The State With The Most Breweries Per Capita Is A Pilgrimage Site For IPA Fans
If you're looking to visit some of the best breweries in the country — or as many of them as possible in one trip — look no further than Vermont. According to the Brewers Association, the primary trade group for the American craft brewing industry, Vermont is the state with the most breweries per capita, clocking in at 15.4 breweries per 100,000 legal drinking-age adults. Indeed, the New England state is home to some of the scene's longest-running, most iconic breweries, as well as newer, exciting up-and-comers. Even casual craft beer fans may recognize Vermont brewery names like The Alchemist, Lawson's Finest Liquids, Foam Brewers, von Trapp Brewery, Zero Gravity Craft Brewery, Long Trail Brewing Company, and Fiddlehead Brewing Company.
With such an embarrassment of brewery riches, the best Vermont craft beers represent a wealth of variety. Think stouts, pilsners, wild ales, and traditional German altbiers. But there's a particular style Vermont is especially known for: IPA. Vermont breweries helped shape what today's IPA is, and plenty of the nation's best examples continue to pour forth from brewhouses across the Green Mountain State, making it arguably one of the top destinations for any IPA enthusiast.
To fully know the IPA, one must fully know the Heady Topper IPA from Vermont's The Alchemist. From West Coast to black to red to sour to cold, there are many different IPA substyles. But one of the best known and most widely consumed is the New England IPA, which all started with Heady Topper.
Vermont IPAs, then and now
The English-style India Pale Ale had existed for centuries when American craft beer sparked in the late 1970s, and brewers began creating their own hoppier, more bitter versions with American hops. In the '90s, Alchemist founder and brewer John Kimmich endeavored to push hop flavor further. By 2003, when The Alchemist opened, Heady Topper debuted, unfiltered and bursting with hop aroma. The result of the former quality was a bit of haziness, then considered a flaw and is now embraced as a defining characteristic of the New England IPA. The allure of Heady Topper quickly spread by word of mouth among beer fans, planting an IPA-destination flag in Vermont.
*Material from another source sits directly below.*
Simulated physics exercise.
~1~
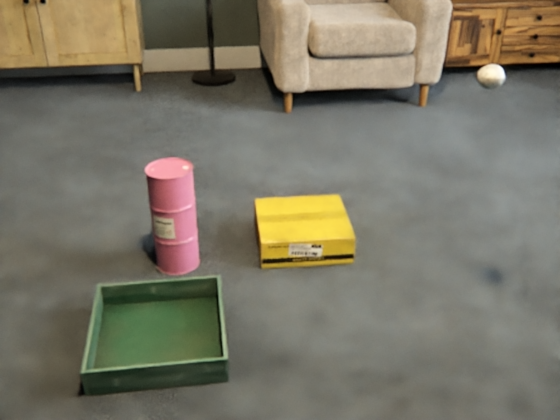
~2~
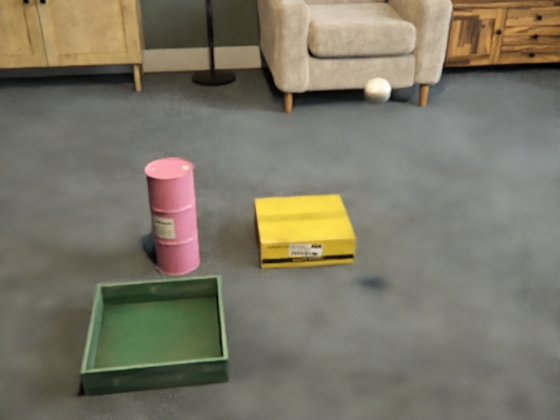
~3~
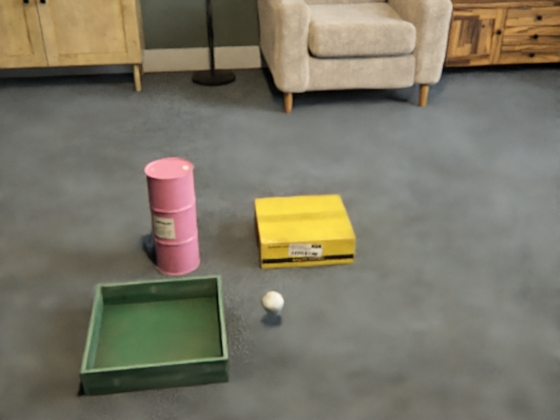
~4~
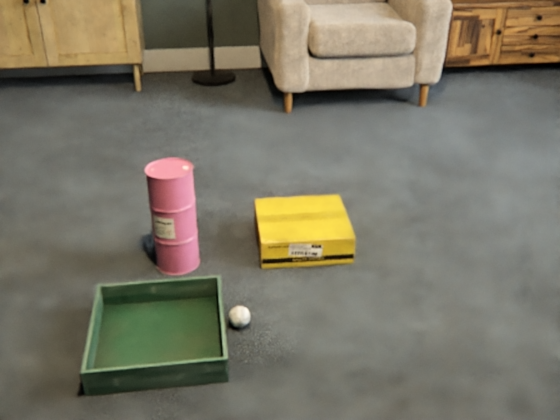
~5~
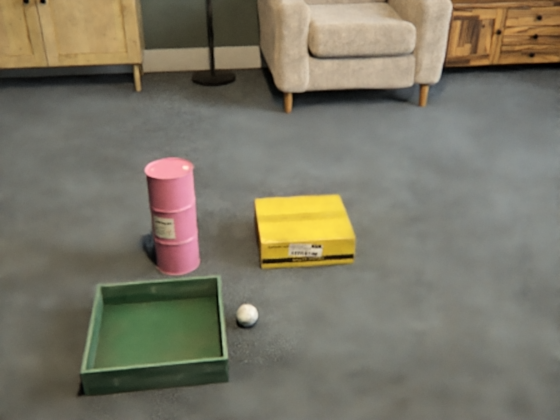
A white ball flew in from the right, dropped past a yellow box toward an open green tray, and ended up just outside its right side after shifting slightly back to the right, while the pink barrel and yellow box stayed put.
Meanwhile, other Vermont breweries began releasing their own genre-defining IPAs, like Hill Farmstead in Greensboro Bend. Lawson's Finest Liquids opened in Waitsfield, Vermont, in 2008 and released the still widely beloved Sip of Sunshine IPA. Zero Gravity roared onto the scene in 2004 and didn't take long to introduce its crowd-pleasing Conehead IPA. Fiddlehead launched in 2011 and built a strong reputation with its eponymous IPA. Today, these breweries continue to draw crowds alongside other masters of the IPA craft like Foam Brewers, Frost Beer Works, Rutland Beer Works, and more. You'll find not only the famed New England IPA style, but plenty of others, as well as other styles, when even the most passionate IPA lover needs a break. Head to von Trapp, for example, for crisp, traditional lagers, and River Roost Brewery for lagers, saisons, and porters.